Attraverso l’analisi delle schede risulta inoltre evidente il metodo di normalizzazione messo in atto da Grandjean e Famin nella restituzione degli edifici, che non sono mai rappresentati con le loro effettive irregolarità (evidenti ad esempio nelle planimetrie che vengono costantemente uniformate negli spessori e nell’ortogonalità delle murature), ma tendono piuttosto verso una rappresentazione tipologica regolarizzata e codificata, in grado di fornire modelli condivisi e condivisibili, da diffondere tramite stampa. Gli edifici vengono infatti estrapolati dal proprio contesto e presentati come oggetti isolati, in maniera tale da costituire un repertorio concretamente utilizzabile nella progettazione contemporanea. Dal commento alle tavole è inoltre possibile evincere come le scelte di normalizzazione attuate nella rappresentazione iconografica scaturiscano da valutazioni estetiche che assegnano massima importanza alla simmetria e alla regolarità, alla purezza, alla leggerezza e alla grazia, condannando al contempo ogni eccezione: nuovamente il caso di Pitti è esplicativo della ricerca di regolarizzazione attuata mediante una precisa manomissione del reale stato dei luoghi in favore di una totale simmetria del complesso[17] o della condanna del costrutto degli ordini del cortile ammannatiano[18] in quanto esempio della ‘bizzarria’ dell’architettura del secondo Cinquecento.
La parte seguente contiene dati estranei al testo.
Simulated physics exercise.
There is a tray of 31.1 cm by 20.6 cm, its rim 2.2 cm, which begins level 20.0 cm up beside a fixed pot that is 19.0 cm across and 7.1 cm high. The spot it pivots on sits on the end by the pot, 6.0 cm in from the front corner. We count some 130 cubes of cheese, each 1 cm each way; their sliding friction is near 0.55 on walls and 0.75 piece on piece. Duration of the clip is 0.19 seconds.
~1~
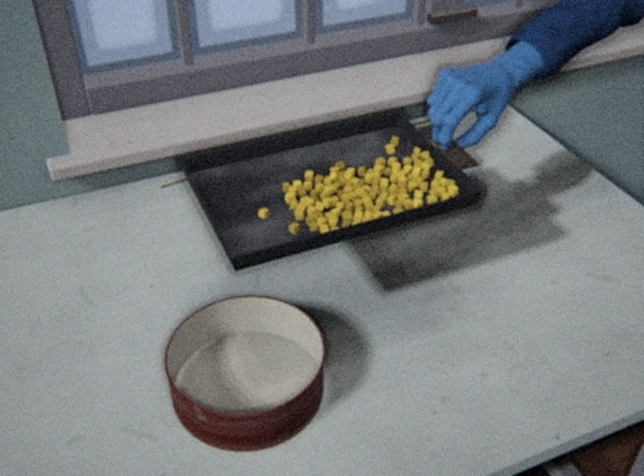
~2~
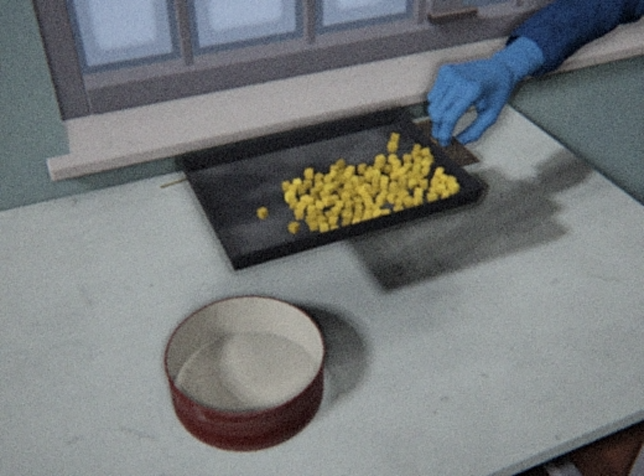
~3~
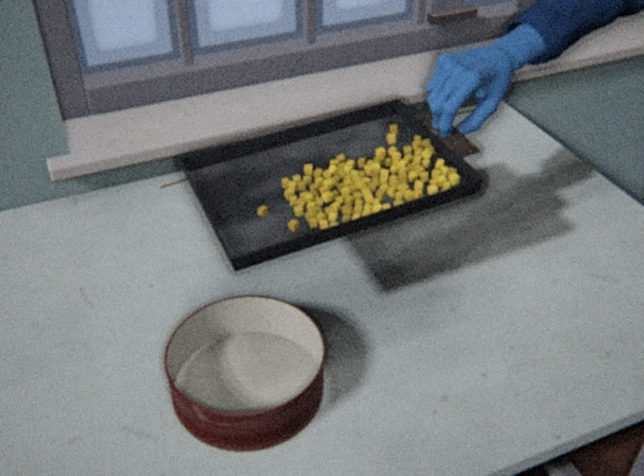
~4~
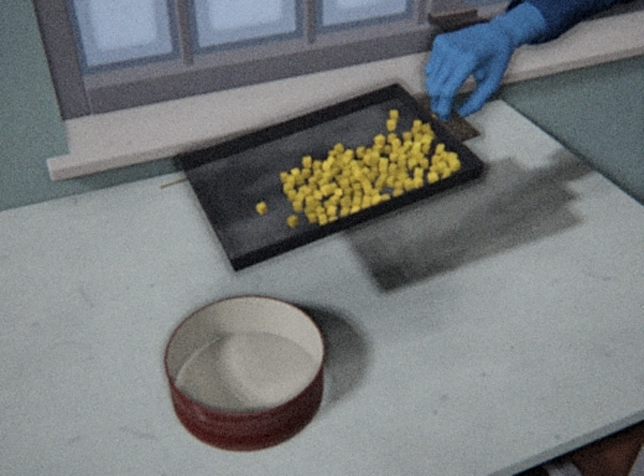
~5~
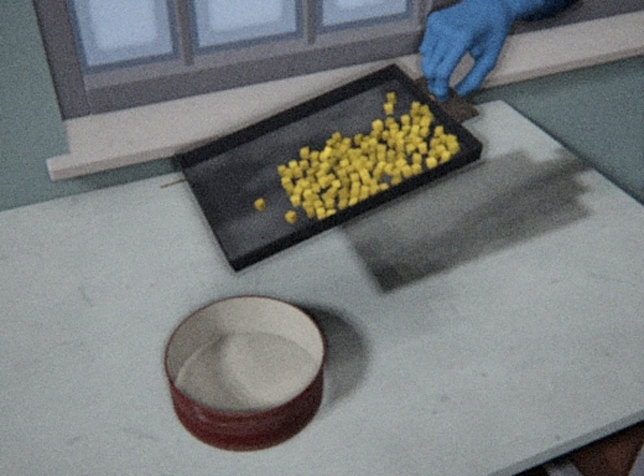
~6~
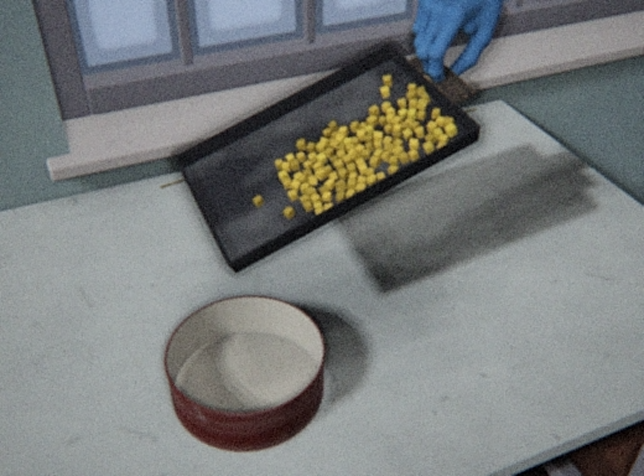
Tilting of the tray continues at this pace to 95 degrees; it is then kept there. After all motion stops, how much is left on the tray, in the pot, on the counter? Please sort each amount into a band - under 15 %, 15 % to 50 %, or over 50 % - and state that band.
Left on the tray: Under 15 %; pot: 15 % to 50 %; counter: Over 50 %.
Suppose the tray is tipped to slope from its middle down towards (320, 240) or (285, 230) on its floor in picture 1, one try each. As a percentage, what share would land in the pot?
First try: About 65 percent; second try: About 75 percent.
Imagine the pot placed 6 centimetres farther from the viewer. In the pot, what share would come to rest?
It would come to roughly 30 percent.
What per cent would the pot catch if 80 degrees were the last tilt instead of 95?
In that case it comes to about 25 in a hundred.
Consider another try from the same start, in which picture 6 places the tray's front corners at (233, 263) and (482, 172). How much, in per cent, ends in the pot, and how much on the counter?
You'd end with pot at 95 and counter at 0.
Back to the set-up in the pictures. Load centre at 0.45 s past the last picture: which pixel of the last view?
Expected load position: Near (211, 246).
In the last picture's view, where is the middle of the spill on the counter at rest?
It comes to rest with its centre close to (81, 425).
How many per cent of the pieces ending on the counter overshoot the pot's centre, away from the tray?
I reckon around 100 per cent.
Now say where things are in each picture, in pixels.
Tray tilt 0 degrees, front corners at (234, 255) and (479, 189); middle of the pieces at (366, 190); pot at (245, 350), in the first picture.
Tray tilt 1 degrees, front corners at (234, 255) and (479, 186); middle of the pieces at (366, 188), in the second picture.
Tray tilt 4 degrees, front corners at (233, 256) and (480, 177), lowest corner left front; middle of the pieces at (366, 183), in the third picture.
Tray tilt 8 degrees, front corners at (232, 257) and (480, 162), lowest corner left front; middle of the pieces at (366, 173), in the fourth picture.
Tray tilt 13 degrees, front corners at (230, 259) and (479, 144), lowest corner left front; middle of the pieces at (364, 161), in the fifth picture.
Tray tilt 19 degrees, front corners at (229, 261) and (476, 126), lowest corner left front; middle of the pieces at (360, 150); pot at (245, 350), in the sixth picture.
Then, 0.27 s after the last picture, tilt 57 degrees; the tray holds 100 %, the pot 0 %.
Then, 0.45 s after the last picture, tilt 83 degrees; the tray holds 90 %, the pot 0 %.
Then, 0.75 s after the last picture, tilt 95 degrees; the tray holds 10 %, the pot 25 %.
In the end, tray 5 %, pot 30 %, counter 65 %.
Attraverso l’analisi puntuale di alcune incisioni è infine emerso come Grandjean e Famin introducano elementi di fantasia, spesso legati all’arredo statuario a decoro dell’architettura[19], o viceversa, diano testimonianza di uno stato di fatto dei luoghi oggi non più ravvisabile a causa di successive manomissioni[20]: le incisioni dell’Architecture Toscane sono infatti spesso citate negli studi specialistici sui singoli monumenti fiorentini per il loro valore di testimonianza documentaria.